The shares are testing support at the $27 level, but gapping below the 40-day moving average as they look to snap their three-day win streak. The $30 region has acted as a ceiling since the equity’s March pullback, rejecting a rally from earlier this month. Over the last 12 months, LUV shed 20.9%.
Short sellers are piling on, with short interest up 49.5% in the last two reporting periods. The 33.41 million shares sold short now account for 5.6% of the equity’s available float, or three days’ worth of pent-up buying power.
Options bears are chiming in as well, with 8,642 puts exchanged so far today — four times the intraday average volume — compared to only 1,376 calls. The most active contract is the weekly 6/28 28-strike put.

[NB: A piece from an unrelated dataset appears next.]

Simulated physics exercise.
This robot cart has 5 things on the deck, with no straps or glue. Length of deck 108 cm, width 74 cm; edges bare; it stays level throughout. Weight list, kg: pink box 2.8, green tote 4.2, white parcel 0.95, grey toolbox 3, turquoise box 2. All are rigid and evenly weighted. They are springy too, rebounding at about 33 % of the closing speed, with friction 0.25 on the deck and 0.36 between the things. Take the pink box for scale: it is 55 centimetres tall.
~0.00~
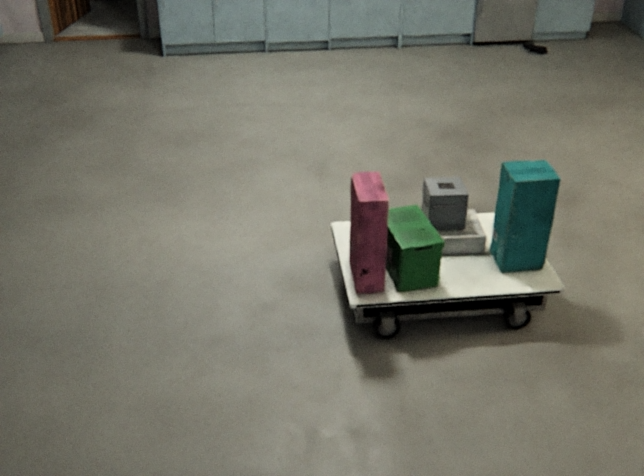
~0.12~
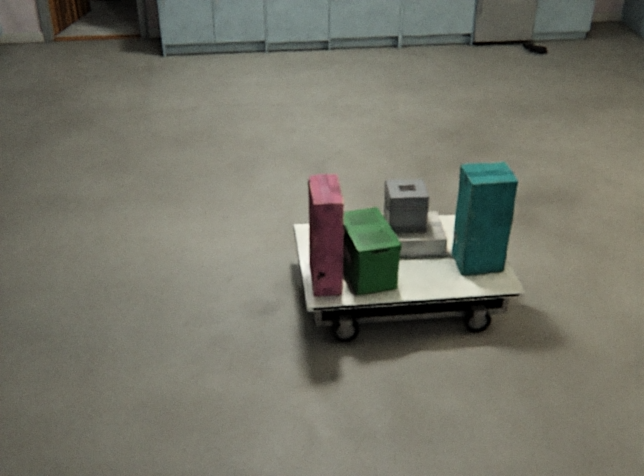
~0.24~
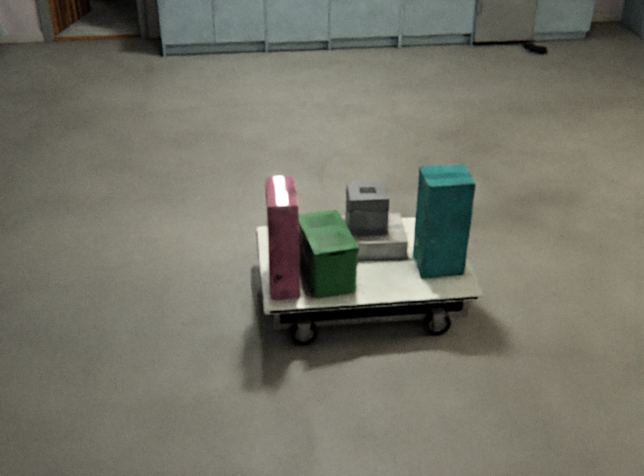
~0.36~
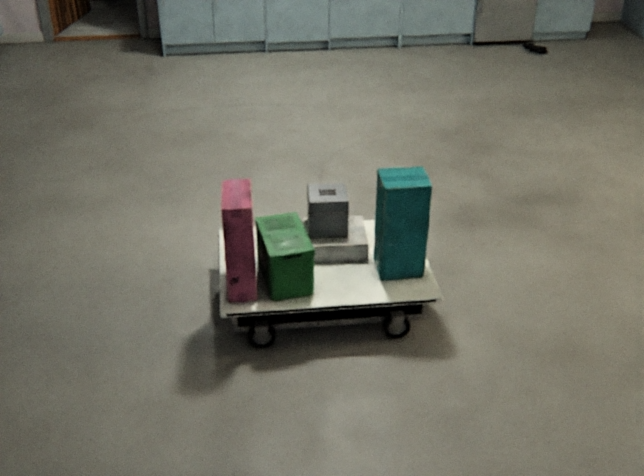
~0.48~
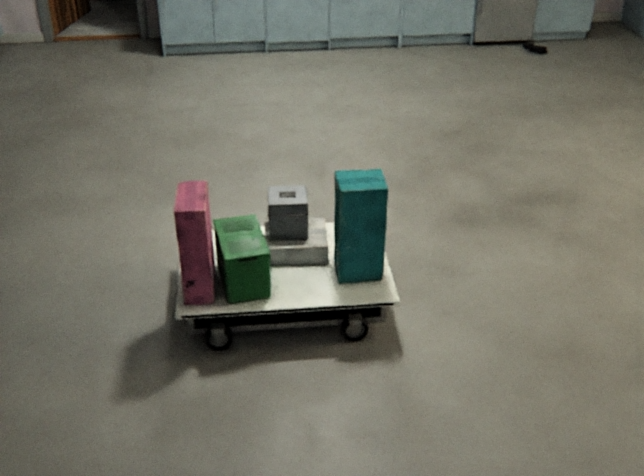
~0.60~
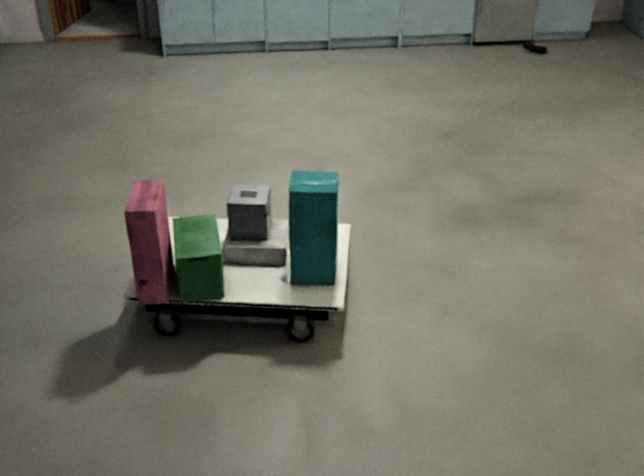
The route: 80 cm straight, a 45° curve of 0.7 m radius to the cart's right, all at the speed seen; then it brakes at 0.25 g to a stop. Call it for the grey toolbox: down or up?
Up.
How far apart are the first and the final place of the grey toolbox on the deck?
I'd say about 34 cm between start and finish.
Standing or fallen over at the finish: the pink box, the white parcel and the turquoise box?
Outcome noted - the pink box ends up fallen, the white parcel survives without falling, the turquoise box ends up fallen.
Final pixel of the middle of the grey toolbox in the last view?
Roughly at pixel (71, 155).
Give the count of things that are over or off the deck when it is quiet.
I get 3.
After 0.90 s, cart 162 cm along, turned 45°; pink box and green tote now off the deck; grey toolbox moved 30 cm near (167, 198); white parcel moved 26 cm.
After 1.50 s, cart 228 cm along, turned 45°; turquoise box now off the deck; grey toolbox moved 32 cm near (83, 162); white parcel moved 28 cm.
In the end (3.7 s), off the deck and tipped over, pink box and turquoise box; off the deck but upright, green tote; not toppled but over 10 cm from the start, white parcel and grey toolbox. In the last view, grey toolbox near (71, 155).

This pessimism has been prevalent for the last 10 weeks. At the International Securities Exchange (ISE), Cboe Options Exchange (CBOE), and NASDAQ OMX PHLX (PHLX), LUV’s 50-day put/call ratio ranks higher than 97% of readings from the last 12 months.
It’s worth noting that the equity tends to outperform volatiliy expectations — a boon for premiums traders. In fact, LUV’s Schaeffer’s Volatility Scorecard (SVS) ranks at an elevated 99 out of 100.